I also helped close the 4-H silent auction. The green Flexible Scarf went for a high bid of $14, and the blue Summer Nights shawl went for a high bid of $20.

Thursday, August 03, 2006


I can't believe it, nearly everything yarn I entered in the County Fair took a ribbon! (And it was all loom knitted.) For some reason, I feel vindicated about the sweater. Maybe it's because I worked so hard on it. The pattern for this will be in my book Learn New Stitches on Knitting Looms due out in late December.

You saw this hat in progress a few days ago. Here's how it looks finished. (Recognize that white ornament in the background? That's my prototype for the free pattern on the website!) I wasn't even going to enter a hat, as all my show choices are with my editor right now, but I finished this up at the last minute. First place was a mohair & ribbon yarn combination. I think it has more eye appeal than my entry. Anyway, look for the pattern for my hat to be on the website next week.

I loved designing this scarf. It's available in the Three Scarves pattern on the website. Not only did it take a blue (best in the scarf & shawl class), but it got a purple (best in the knitting division)!

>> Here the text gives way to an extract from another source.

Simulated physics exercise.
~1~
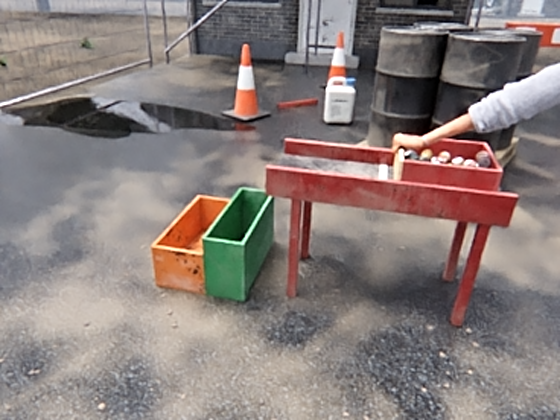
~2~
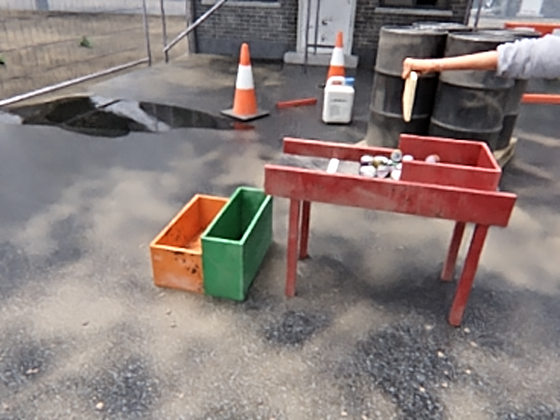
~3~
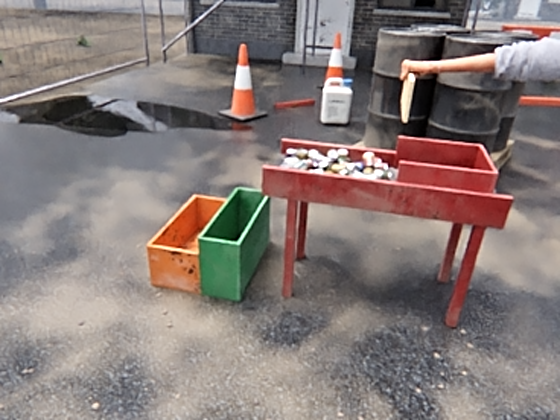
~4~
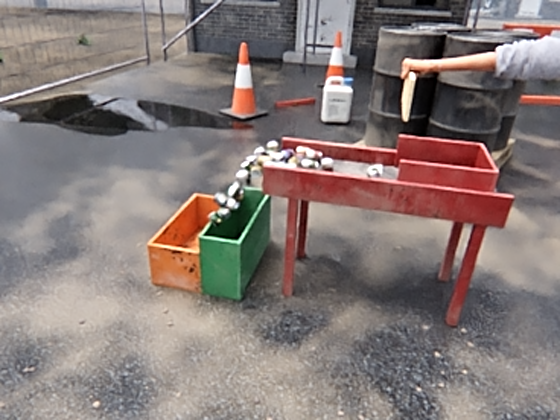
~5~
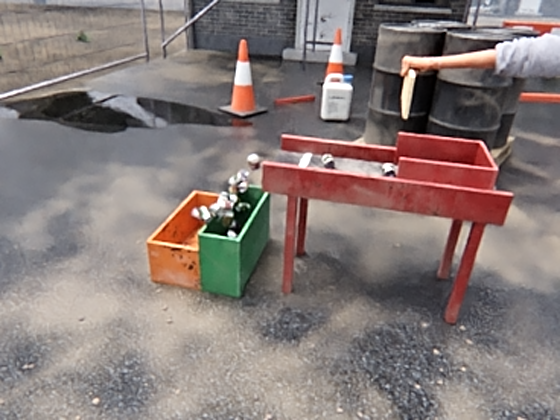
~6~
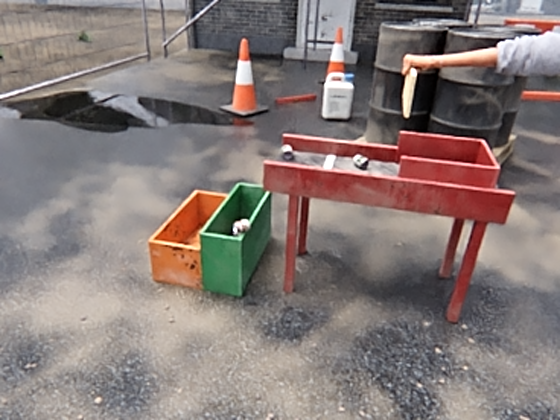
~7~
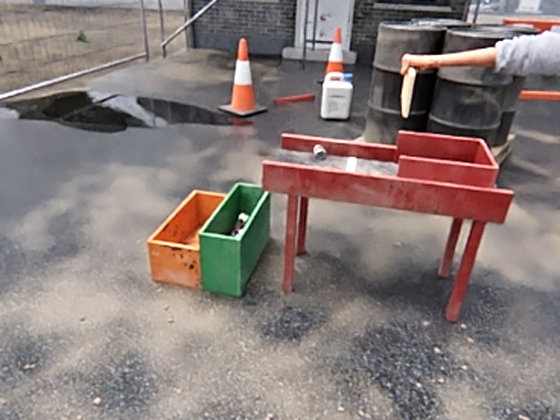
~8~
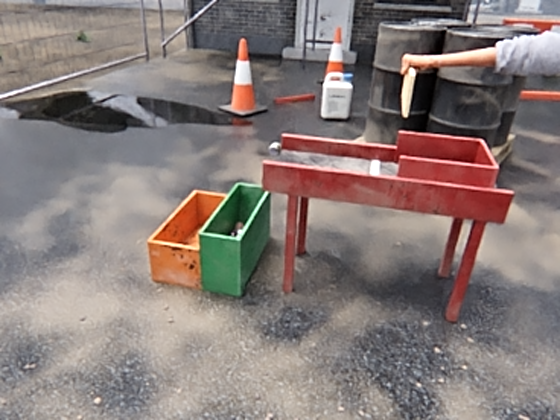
Small cans sit packed in a red pen at the right end of a raised red trough, where a hand holds a small pale gate. The hand lifts the gate clear, and the cans begin moving left in a loose, tumbling crowd. They spread along the trough, then pour off its left end in a falling stream toward the green box, with the orange tub just beyond. The stream thins to a few stragglers, and one last can rides to the edge. At the end the pen is empty, that can is at the lip, and cans show inside the green box.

My skirt and shell top set took third and second in their classes ("not specified" and shell top/vest),

my kitty (in the novelty yarn class) didn't place at all, and my adult-size basic e-wrap Thick and Quick afghan rightfully took second to this beautiful basketweave baby afghan.

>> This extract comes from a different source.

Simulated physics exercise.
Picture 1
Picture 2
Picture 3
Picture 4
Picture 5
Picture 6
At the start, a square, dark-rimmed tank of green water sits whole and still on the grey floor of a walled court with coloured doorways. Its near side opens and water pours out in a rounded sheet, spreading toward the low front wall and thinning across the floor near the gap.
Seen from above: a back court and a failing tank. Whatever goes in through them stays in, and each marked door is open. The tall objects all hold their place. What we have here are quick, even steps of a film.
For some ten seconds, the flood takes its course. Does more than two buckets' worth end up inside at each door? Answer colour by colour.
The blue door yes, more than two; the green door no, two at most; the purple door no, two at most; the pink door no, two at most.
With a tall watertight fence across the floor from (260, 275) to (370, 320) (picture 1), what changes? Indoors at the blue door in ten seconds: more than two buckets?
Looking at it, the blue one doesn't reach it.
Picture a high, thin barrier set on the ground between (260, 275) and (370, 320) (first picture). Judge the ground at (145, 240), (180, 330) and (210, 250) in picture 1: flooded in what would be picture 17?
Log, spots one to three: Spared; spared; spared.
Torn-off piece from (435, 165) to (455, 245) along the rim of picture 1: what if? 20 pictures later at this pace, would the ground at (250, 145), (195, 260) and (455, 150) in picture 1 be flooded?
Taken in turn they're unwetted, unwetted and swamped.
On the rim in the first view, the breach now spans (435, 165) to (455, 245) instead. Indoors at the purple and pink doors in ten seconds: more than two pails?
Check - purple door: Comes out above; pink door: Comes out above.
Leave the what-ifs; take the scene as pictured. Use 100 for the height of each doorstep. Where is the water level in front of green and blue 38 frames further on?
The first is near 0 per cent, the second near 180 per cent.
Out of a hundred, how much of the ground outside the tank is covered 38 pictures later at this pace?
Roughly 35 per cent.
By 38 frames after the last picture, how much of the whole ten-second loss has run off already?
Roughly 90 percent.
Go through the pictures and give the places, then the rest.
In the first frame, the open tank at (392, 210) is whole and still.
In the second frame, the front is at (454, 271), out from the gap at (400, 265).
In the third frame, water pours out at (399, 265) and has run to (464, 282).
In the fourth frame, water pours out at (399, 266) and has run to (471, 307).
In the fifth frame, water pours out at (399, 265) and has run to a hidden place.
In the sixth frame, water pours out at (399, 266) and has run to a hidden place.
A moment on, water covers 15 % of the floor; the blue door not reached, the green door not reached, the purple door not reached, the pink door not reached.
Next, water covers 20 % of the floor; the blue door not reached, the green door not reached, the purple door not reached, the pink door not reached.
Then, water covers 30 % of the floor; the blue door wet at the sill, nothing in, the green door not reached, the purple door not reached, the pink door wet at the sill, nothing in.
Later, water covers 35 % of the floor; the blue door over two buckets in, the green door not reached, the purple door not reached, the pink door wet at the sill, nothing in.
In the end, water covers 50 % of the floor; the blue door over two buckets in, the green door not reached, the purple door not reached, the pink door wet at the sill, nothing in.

This is my favorite of all the yarn entries, a felted basket. I haven't been that attracted to felting, but this reserve champion piece could sure change my mind!

Wednesday, August 02, 2006

Kitty, Kitty

Things are calming down; the book is in my editor's capable hands, the County Fair projects are done, and I'm getting around to my UFOs. I finished up this kitty last night, and my daughter's cat kindly posed with it, even hooking his tail to match the knit kitty! Both cats will be in the fair the week-end, mine in the novelty yarn class, hers in the 4-H cat show.